Serverless, Like Microservices Is About Understanding Our Dependencies And Constraints

I am not buying into all the hype around the recent serverless evolution in compute. However, like most trends I study, I am seeing some interesting aspects of how people are doing it, and some positive outcomes for teams who are doing it sensibly. I am not going all in on serverless when it comes to deploying or integrating with APIs, but I am using it for some projects, when it makes sense. I find AWS Lambda to be a great way to get in between the AWS API Gateway and backend resources, in order to conduct a little transformation. Keeping serverless as just one of many tools in my API deployment and integration toolbox, yet never going overboard with any single solution.

I put serverless into the same section of my toolbox as I do microservices. Serverless is all about decoupling how I deploy my APIs, helping me keep things doing small, meaningful things behind each of my API paths. Serverless forces me to think through how I am decoupling my backend, and pushes me to identify dependencies, acknowledge constraints, and get more creative in how I write code in this environment. To do one thing, and do it well, I need an intimate understanding of where my data and other backend resources are, and how I can distill a unit of compute down to the smallest unit as I possibly can. Identifying, reducing, and being honest about what my dependencies are is essential to serverless working or not working for me.

The challenge I’m having with serverless at the moment is that it can be easy to ignore many of the benefits I get from dependencies, while just assuming all dependencies are bad. Specifically around the frameworks I deploy as part of my API solutions. When coupled with AWS API Gateway this isn’t much of a problem, but all by itself, AWS Lambda doesn’t have all fo the other HTTP, transformation, header, request, and response goodness I enjoy from the API frameworks I’ve historically depend on. Showing me that understanding our dependencies is important, both good and bad. Not all dependencies are bad, as long as I am aware of them, have a knowledge of what they bring to the table, and it is a stable, healthy, and regularly evaluated relationships. This is a challenge I also come across regularly in microservices as well as serverless journeys, that we just throw things out for the sake of size, without thinking deeply about why we are doing something, and whether or not it is worth it.
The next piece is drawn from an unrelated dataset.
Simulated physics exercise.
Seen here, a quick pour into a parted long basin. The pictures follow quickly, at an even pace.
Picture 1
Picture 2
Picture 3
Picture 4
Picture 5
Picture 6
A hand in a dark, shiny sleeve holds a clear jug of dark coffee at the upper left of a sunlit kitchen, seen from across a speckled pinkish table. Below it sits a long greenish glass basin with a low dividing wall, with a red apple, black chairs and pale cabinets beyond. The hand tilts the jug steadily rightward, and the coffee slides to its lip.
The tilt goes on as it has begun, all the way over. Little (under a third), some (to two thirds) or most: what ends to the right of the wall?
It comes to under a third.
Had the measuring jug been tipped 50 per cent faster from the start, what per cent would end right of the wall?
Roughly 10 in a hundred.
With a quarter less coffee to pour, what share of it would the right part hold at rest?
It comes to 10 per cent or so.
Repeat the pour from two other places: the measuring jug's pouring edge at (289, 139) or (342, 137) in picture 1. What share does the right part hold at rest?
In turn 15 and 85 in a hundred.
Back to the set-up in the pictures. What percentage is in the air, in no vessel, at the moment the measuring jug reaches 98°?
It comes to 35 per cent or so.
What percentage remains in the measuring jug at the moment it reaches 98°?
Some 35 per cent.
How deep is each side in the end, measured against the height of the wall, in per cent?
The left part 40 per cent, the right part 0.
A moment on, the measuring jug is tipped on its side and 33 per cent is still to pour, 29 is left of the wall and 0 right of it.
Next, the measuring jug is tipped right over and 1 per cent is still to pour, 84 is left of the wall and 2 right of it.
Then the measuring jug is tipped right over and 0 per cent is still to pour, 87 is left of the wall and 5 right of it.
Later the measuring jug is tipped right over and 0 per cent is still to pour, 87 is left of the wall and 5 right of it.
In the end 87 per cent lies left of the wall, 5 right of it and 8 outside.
I can see plenty of scenarios where I will be thinking that a serverless approach is good, but after careful evaluation of dependencies and constraints, I abandon this path as an option. I’m guessing we’ll see a goldilocks style of serverless emerge that helps us find this sweet spot. Similar to what we are finding with the microservices evolution, in that micro isn’t always about small–it is often just about finding the sweet spot between big and small, hot and cold, dependent and independent. Being sensible about how we use the tools in our API toolbox, and realizing most of these approaches are more about the journey, than they are about the actual tool.